Nujoma retired as head of state in 2005, but continued to lead the party before stepping down in 2007 as president of the ruling Swapo party after 47 years at the helm.
He was a longtime ally of Zimbabwean strongman Robert Mugabe, backing Mugabe’s land seizures from white farmers, though at home Nujoma stuck to a “willing buyer, willing seller” policy.
Nujoma served his three terms as president from 1990 to 2005 and sought to project himself as a unifying leader bridging political divides.
In a country scarred by the legacy of apartheid and German colonial rule, Nujoma’s SWAPO party oversaw a national reconciliation programme under the motto “One Namibia, One Nation”.

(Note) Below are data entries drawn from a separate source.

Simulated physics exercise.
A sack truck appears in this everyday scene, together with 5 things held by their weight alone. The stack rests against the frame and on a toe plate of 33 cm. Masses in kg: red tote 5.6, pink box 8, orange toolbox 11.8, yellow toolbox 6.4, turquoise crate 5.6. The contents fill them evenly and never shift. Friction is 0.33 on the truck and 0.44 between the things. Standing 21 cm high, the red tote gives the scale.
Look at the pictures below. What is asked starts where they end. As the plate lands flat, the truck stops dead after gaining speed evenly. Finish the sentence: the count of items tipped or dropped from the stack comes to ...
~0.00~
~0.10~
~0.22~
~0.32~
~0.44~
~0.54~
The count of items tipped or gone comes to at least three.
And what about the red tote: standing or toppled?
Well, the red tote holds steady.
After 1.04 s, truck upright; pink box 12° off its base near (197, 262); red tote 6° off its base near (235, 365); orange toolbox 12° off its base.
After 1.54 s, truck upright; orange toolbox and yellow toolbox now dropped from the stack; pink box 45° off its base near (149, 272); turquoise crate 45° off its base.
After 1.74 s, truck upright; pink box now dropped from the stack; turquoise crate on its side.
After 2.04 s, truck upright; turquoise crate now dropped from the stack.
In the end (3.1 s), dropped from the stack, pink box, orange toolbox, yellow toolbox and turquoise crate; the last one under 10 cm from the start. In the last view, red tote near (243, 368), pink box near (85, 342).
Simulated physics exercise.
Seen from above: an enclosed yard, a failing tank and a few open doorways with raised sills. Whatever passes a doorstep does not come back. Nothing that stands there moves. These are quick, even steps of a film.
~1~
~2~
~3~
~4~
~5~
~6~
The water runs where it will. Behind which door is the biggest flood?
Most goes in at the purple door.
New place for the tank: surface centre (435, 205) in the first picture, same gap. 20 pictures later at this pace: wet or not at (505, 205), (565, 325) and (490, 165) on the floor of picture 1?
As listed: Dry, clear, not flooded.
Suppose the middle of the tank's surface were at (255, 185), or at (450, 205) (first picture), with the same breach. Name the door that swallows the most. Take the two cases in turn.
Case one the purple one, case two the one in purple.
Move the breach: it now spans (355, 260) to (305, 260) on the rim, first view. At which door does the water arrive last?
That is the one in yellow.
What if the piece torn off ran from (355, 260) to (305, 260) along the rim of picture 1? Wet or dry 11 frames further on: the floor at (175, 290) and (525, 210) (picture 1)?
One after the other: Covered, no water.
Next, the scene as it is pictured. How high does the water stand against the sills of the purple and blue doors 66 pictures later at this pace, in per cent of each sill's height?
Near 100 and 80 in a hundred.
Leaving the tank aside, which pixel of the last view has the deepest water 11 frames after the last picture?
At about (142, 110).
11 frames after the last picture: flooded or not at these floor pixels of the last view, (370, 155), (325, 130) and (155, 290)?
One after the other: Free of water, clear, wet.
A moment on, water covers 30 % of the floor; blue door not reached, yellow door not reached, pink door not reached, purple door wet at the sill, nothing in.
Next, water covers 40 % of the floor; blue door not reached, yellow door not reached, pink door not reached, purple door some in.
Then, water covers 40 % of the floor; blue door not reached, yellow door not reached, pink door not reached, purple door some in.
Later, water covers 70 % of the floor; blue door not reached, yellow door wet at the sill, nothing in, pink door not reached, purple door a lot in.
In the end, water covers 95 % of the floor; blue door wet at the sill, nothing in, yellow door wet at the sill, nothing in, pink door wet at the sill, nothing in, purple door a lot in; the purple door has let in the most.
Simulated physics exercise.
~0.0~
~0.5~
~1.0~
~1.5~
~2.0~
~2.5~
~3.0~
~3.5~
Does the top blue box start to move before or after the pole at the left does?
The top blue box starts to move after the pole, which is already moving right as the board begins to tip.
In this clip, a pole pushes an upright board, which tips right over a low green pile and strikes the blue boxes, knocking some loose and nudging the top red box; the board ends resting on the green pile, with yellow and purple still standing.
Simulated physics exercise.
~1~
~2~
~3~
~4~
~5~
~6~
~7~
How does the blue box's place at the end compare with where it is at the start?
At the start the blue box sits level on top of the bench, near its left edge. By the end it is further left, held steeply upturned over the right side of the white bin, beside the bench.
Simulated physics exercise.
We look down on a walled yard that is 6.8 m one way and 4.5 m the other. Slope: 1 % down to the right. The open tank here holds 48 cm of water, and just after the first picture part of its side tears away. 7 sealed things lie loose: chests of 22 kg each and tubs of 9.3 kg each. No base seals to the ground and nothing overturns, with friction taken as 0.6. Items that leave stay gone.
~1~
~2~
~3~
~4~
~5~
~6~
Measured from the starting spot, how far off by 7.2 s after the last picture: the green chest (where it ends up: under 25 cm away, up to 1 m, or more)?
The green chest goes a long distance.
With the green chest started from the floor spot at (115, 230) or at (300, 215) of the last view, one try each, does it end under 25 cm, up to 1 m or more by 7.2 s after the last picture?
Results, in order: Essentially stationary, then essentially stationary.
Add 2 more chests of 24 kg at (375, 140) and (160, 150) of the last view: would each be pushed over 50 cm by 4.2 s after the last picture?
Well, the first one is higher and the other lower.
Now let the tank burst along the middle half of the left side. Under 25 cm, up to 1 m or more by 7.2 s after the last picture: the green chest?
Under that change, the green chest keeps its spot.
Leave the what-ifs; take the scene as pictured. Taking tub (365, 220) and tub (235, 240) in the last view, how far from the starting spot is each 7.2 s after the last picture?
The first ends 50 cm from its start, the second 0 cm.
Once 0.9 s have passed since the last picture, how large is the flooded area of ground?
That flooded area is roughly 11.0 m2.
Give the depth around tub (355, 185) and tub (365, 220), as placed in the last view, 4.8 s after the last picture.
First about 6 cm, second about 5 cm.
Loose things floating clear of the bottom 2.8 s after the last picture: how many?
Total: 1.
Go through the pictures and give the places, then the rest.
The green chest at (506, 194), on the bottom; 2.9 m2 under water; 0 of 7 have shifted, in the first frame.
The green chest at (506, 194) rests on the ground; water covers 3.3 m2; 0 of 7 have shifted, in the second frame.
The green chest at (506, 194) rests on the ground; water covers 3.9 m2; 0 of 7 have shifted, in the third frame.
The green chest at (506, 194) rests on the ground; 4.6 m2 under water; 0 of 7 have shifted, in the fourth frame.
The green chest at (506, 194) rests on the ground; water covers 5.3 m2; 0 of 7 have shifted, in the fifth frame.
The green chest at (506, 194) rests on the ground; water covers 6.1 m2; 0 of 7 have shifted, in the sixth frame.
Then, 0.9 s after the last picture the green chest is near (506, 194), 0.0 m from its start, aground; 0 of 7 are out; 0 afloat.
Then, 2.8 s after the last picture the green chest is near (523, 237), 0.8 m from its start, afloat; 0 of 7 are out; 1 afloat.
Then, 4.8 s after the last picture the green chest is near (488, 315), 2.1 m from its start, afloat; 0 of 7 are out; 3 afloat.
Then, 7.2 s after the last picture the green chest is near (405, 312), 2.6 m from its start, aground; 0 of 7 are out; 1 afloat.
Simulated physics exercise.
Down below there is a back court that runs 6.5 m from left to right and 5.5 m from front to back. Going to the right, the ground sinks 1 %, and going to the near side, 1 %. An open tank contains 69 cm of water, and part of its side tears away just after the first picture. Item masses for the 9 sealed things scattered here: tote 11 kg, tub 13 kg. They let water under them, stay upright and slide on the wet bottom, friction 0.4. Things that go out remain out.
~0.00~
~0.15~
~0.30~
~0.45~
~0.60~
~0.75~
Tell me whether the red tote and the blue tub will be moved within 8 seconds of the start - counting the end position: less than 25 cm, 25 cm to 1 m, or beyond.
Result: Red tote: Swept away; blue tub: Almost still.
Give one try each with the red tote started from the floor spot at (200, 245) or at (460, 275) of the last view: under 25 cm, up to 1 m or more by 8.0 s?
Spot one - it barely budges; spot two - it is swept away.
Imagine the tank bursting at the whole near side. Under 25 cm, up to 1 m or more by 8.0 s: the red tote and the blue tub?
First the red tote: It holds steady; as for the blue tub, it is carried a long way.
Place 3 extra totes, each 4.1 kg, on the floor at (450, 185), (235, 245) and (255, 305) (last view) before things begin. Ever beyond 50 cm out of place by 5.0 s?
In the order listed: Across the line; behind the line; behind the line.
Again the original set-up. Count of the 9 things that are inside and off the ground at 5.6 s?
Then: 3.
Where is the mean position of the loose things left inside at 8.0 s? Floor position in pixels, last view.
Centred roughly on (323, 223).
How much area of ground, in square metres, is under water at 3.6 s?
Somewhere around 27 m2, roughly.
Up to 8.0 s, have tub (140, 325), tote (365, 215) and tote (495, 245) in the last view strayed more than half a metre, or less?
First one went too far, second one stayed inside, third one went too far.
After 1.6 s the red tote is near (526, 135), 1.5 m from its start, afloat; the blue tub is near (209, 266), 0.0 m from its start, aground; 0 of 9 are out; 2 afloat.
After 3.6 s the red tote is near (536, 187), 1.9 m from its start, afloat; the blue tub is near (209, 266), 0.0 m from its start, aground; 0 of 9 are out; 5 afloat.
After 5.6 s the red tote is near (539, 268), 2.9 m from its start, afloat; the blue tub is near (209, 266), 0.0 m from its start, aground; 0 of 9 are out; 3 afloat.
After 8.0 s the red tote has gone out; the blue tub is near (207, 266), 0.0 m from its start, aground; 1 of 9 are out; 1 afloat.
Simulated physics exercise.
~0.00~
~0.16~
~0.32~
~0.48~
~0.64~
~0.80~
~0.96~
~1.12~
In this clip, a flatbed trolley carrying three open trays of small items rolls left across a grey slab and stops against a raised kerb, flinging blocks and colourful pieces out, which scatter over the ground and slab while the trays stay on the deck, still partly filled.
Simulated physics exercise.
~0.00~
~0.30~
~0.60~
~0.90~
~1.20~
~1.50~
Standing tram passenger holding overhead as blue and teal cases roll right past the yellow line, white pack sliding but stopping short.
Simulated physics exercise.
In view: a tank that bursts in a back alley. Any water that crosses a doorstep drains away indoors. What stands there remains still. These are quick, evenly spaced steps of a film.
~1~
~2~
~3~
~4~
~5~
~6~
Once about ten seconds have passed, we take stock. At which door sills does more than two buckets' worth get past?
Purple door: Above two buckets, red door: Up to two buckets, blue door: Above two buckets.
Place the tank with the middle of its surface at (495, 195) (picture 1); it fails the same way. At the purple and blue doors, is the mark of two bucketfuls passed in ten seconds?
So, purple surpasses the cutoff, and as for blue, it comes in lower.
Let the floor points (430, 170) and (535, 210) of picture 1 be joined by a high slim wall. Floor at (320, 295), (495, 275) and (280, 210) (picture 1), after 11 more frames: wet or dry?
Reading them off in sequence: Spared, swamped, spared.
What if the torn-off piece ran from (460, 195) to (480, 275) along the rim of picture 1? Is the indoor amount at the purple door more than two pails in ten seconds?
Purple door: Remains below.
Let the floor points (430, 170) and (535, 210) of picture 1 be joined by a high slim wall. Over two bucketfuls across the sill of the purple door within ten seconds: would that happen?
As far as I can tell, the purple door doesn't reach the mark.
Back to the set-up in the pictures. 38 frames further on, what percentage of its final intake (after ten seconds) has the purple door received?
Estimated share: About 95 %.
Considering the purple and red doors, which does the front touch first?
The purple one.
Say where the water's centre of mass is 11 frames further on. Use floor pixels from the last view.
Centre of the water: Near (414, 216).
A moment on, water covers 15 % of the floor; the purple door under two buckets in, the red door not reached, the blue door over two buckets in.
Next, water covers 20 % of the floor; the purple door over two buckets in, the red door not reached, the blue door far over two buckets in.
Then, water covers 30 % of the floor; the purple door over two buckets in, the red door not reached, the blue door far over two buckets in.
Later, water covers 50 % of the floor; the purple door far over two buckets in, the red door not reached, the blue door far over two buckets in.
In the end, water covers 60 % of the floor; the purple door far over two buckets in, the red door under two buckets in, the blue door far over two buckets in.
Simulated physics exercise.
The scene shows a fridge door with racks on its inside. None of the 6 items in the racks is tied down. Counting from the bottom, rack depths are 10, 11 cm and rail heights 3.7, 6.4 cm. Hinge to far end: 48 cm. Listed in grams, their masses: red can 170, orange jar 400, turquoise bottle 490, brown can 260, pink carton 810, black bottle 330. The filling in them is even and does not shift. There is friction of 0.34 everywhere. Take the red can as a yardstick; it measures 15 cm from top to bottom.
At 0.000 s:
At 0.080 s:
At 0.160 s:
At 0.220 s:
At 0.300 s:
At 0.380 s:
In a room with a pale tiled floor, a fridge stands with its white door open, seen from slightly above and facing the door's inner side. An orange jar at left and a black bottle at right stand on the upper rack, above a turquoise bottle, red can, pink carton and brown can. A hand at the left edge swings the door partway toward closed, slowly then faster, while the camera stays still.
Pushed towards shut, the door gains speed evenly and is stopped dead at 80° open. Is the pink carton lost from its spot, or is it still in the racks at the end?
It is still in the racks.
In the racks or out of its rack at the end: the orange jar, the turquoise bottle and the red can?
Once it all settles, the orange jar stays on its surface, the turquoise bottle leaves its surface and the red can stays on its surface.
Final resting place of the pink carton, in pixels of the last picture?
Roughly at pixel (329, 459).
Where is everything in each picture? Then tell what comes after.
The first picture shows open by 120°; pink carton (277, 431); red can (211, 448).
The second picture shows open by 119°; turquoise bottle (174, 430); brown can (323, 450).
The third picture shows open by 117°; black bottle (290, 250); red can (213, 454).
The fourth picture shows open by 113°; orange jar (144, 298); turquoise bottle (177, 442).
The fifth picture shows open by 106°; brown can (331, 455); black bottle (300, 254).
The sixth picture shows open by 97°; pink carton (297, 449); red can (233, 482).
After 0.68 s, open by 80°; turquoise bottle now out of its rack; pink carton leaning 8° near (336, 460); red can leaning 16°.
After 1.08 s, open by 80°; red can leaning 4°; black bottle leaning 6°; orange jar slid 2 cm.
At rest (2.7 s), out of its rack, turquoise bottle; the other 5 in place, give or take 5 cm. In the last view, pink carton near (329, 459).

In his speeches, Nujoma made a point of repeating the phrase: “A united people, striving to achieve a common good for all members of the society, will always emerge victorious.”
His achievements included establishing democratic institutions and prioritising reconciliation, said Ndumba Kamwanyah, a lecturer at the University of Namibia and a political analyst.
But his autocratic tendencies, on display in his treatment of the media and brutal suppression of the 1999 Caprivi rebellion, cast a shadow over his legacy, Kamwanyah added.
“While Nujoma’s presidency was foundational in establishing Namibia’s independence and governance, it was not without flaws,” Kamwanyah said.
Nujoma was born in a village in northwestern Namibia in 1929, when his country was under South African administration. South Africa had controlled Namibia since World War One after a brutal few decades of German colonial rule remembered for the genocide of the Herero and Nama people.
As a boy he looked after his family’s cattle and attended a Finnish mission school, before moving to the coastal town of Walvis Bay and then the capital Windhoek, where he worked for South African Railways, according to a biography posted on the website of Nujoma’s charitable foundation.
Nujoma left his job on the railways to focus his energies on bringing down the apartheid system.
In the late 1950s he became leader of the Owambo People’s Organisation, a precursor to liberation movement SWAPO, organising resistance to the forced relocation of Black people in Windhoek that culminated in the police killing 12 unarmed people and wounding dozens more.
Nujoma was charged with organising the resistance and arrested. In 1960, he went into exile. He travelled across Africa before reaching the United States, where he petitioned the United Nations for Namibia’s independence.
Made SWAPO leader in absentia, Nujoma established its armed wing and in 1966 launched a guerrilla war against the apartheid government.
It took more than a decade of pressure from Nujoma and others before a U.N. Security Council resolution in 1978 proposed a ceasefire and elections, and another decade for the ceasefire deal to be signed and elections held in late 1989.
SWAPO won a majority in those elections, and Nujoma took office in March the following year.